Plaintiff raises four issues for consideration on appeal: (1) whether the defects were sufficiently substantial to amount to constructive eviction, (2) whether taking possession of the premises with knowledge of the defects waives the right to vacate where the landlord has agreed to make repairs prior to occupancy, (3) whether defendant was required to notify the new landlord of the defects providing him an opportunity to correct, and (4) whether defendant waived the defense of constructive eviction by remaining on the premises for three months.

Constructive eviction has been defined as something of a serious and substantial character done by the landlord with the intention of depriving the tenant of the enjoyment of the premises. (Zion Industries, Inc. v. Loy (1977), 46 Ill. App. 3d 902.) The tenant is justified in abandoning the premises, if, as a result of the landlord’s breach of his covenant to repair, the leased premises become unfit for the purpose for which they were leased. (Annot., 28 A.L.R. 2d 470 (1953).) The question of constructive eviction is one of fact and a reviewing court will not disturb the finding unless it is against the manifest weight of the evidence. (John Munic Meat Co. v. H. Gartenberg & Co. (1977), 51 Ill. App. 3d 413.) The trial court found that the physical appearance of the store was an important factor in the successful operation of plaintiff’s business. The failure to properly repair the premises in accordance with the lease therefore rendered the premises unsuitable for the purpose for which they were rented. The record discloses sufficient evidence to support the trial court’s finding of constructive eviction.
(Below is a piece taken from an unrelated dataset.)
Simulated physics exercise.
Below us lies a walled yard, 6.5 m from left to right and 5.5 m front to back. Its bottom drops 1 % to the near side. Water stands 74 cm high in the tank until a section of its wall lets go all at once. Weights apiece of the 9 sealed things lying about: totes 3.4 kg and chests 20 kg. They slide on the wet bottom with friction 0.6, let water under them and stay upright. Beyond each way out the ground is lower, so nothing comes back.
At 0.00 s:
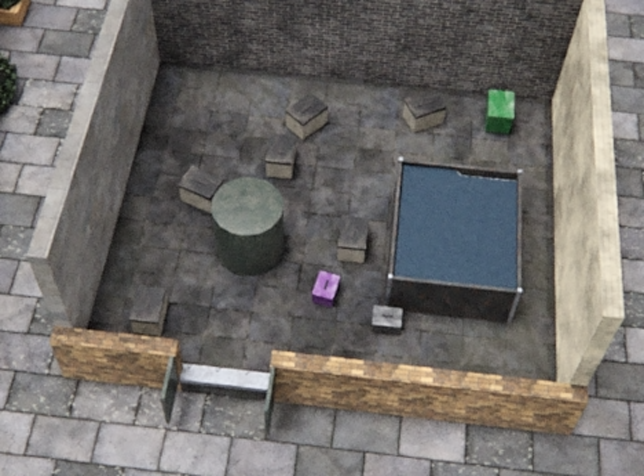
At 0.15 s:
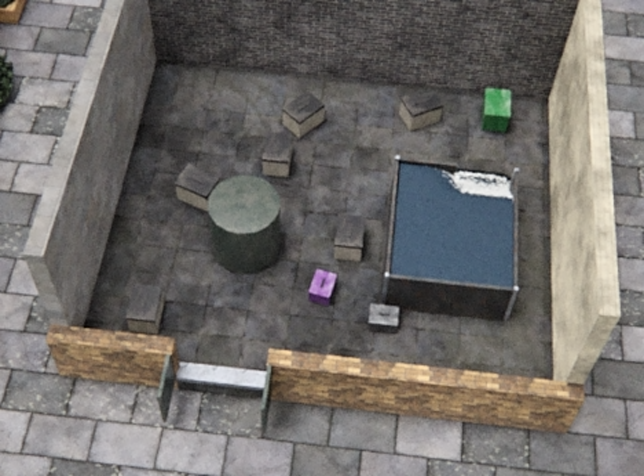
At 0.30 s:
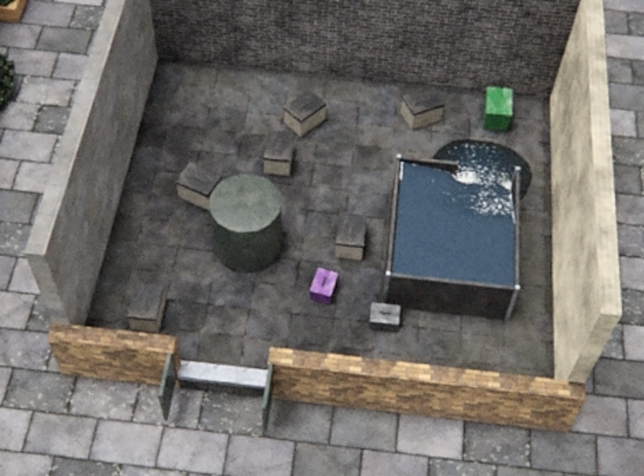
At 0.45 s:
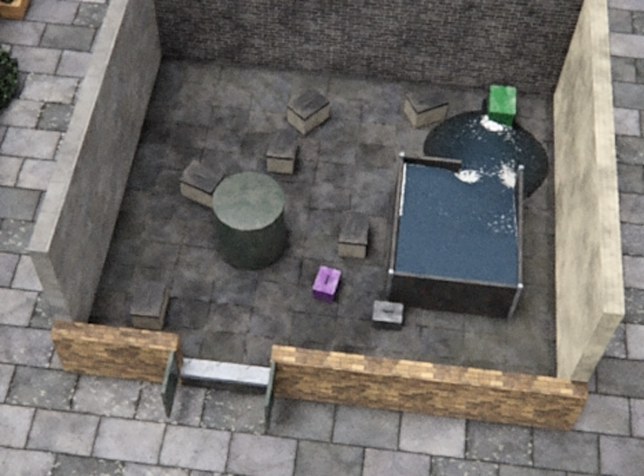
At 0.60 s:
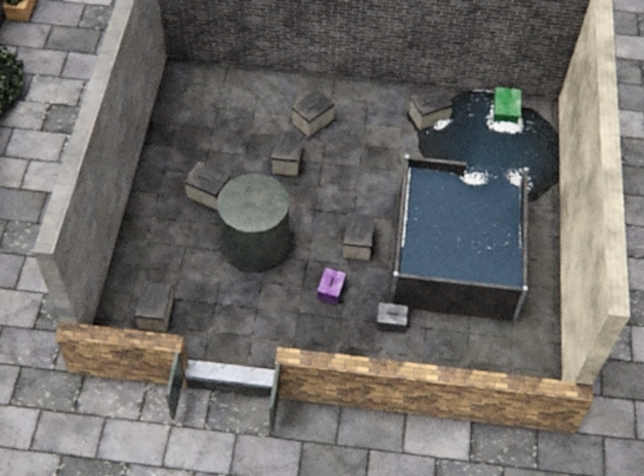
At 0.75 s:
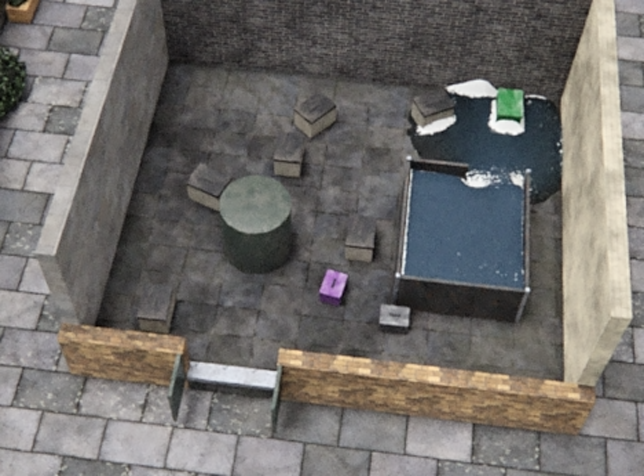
In a walled yard seen from above, a dark tank brimming with water stands among scattered blocks and a round column. Water breaks over the tank's far edge and spreads across the paving behind it, reaching around the green chest and then a nearby block, while all the objects stay put.
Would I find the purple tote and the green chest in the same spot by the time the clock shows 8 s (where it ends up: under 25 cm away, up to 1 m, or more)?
Purple tote moves a short way, green chest travels far.
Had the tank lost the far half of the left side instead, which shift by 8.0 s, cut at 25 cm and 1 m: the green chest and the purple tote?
In that case the green chest barely shifts, the purple tote gets carried off.
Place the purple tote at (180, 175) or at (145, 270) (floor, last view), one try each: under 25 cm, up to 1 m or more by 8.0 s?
In that order: It ends far away; it travels far.
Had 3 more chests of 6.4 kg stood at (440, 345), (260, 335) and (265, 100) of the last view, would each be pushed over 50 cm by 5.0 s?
In that order: Short of it, under, past it.
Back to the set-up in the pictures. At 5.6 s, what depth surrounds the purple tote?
Roughly 2 cm.
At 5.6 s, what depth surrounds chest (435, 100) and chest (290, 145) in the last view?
About 9 and 9 cm.
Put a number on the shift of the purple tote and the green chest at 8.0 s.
Roughly 40 and 700 cm.
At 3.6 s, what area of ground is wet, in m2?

Plaintiff next contends that where the landlord has agreed to make repairs prior to occupancy, the tenant’s taking of possession waives the right to vacate, citing Wright v. Lattin (1865), 38 Ill. 293, and Rubens v. Hill (1904), 213 Ill. 523. However, Rubens held that where the landlord covenanted to make repairs before the commencement of the lease, the tenant could refuse to take possession, but if he took possession and remained in possession he could not refuse to pay rent. Since defendant has paid the rent for the months during which they occupied the premises, Rubens does not apply. Wright did not involve breach of a covenant to repair prior to the term and is therefore not applicable. In the instant case, the evidence indicates that *35,000 worth of inventory and equipment was to be delivered to the premises. Since defendant had no other place to store this equipment, the acceptance of the premises did not amount to a waiver of the right to abandon.

Plaintiff then argues that defendant failed to notify the new landlord (plaintiff) of the defects and failed to provide them an opportunity to repair. Plaintiff cites Risser v. O’Connell (1912), 172 Ill. App. 64, for the proposition that the tenant must notify the landlord of the defects and allow him an opportunity to repair. However, Risser did not involve a change in ownership of the property and the degree of notice given the landlord was not specified in that case. In the instant case, defendant had notified the old landlord numerous times of the defects and had provided him ample opportunity to repair. Since an assignee stands in the shoes of the assignor (Stavros v. Karkomi (1976), 39 Ill. App. 3d 113), we cannot say there was inadequate notice under these facts.

Plaintiff’s final contention is that defendant failed to abandon the premises within a reasonable time thus waiving the right to abandon. Where the landlord is guilty of a breach of his duty which would justify the tenant’s abandoning the premises, the tenant is not required to vacate immediately, but is entitled to a reasonable time to do so. (Automobile Supply Co. v. Scene-in-Action Corp. (1930), 340 Ill. 196.) The reasonableness of the delay is usually a question of fact. (Automobile Supply Co. v. Scene-in-Action Corp.) A delay in abandoning the premises might be excused by showing a reliance upon promises of the landlord to correct the defects. Another relevant factor is the time required to find a new location. (49 Am. Jur. 2d Landlord & Tenant §304 (1970).) The evidence indicates that the old landlord made numerous promises to repair and in fact made numerous attempts to repair over the three months occupancy. Under these circumstances, defendant’s continued occupancy did not amount to a waiver of their right to abandon.

The judgment of the circuit court of Winnebago County is affirmed.

Judgment affirmed.

GUILD, P. J., and LINDBERG, J., concur.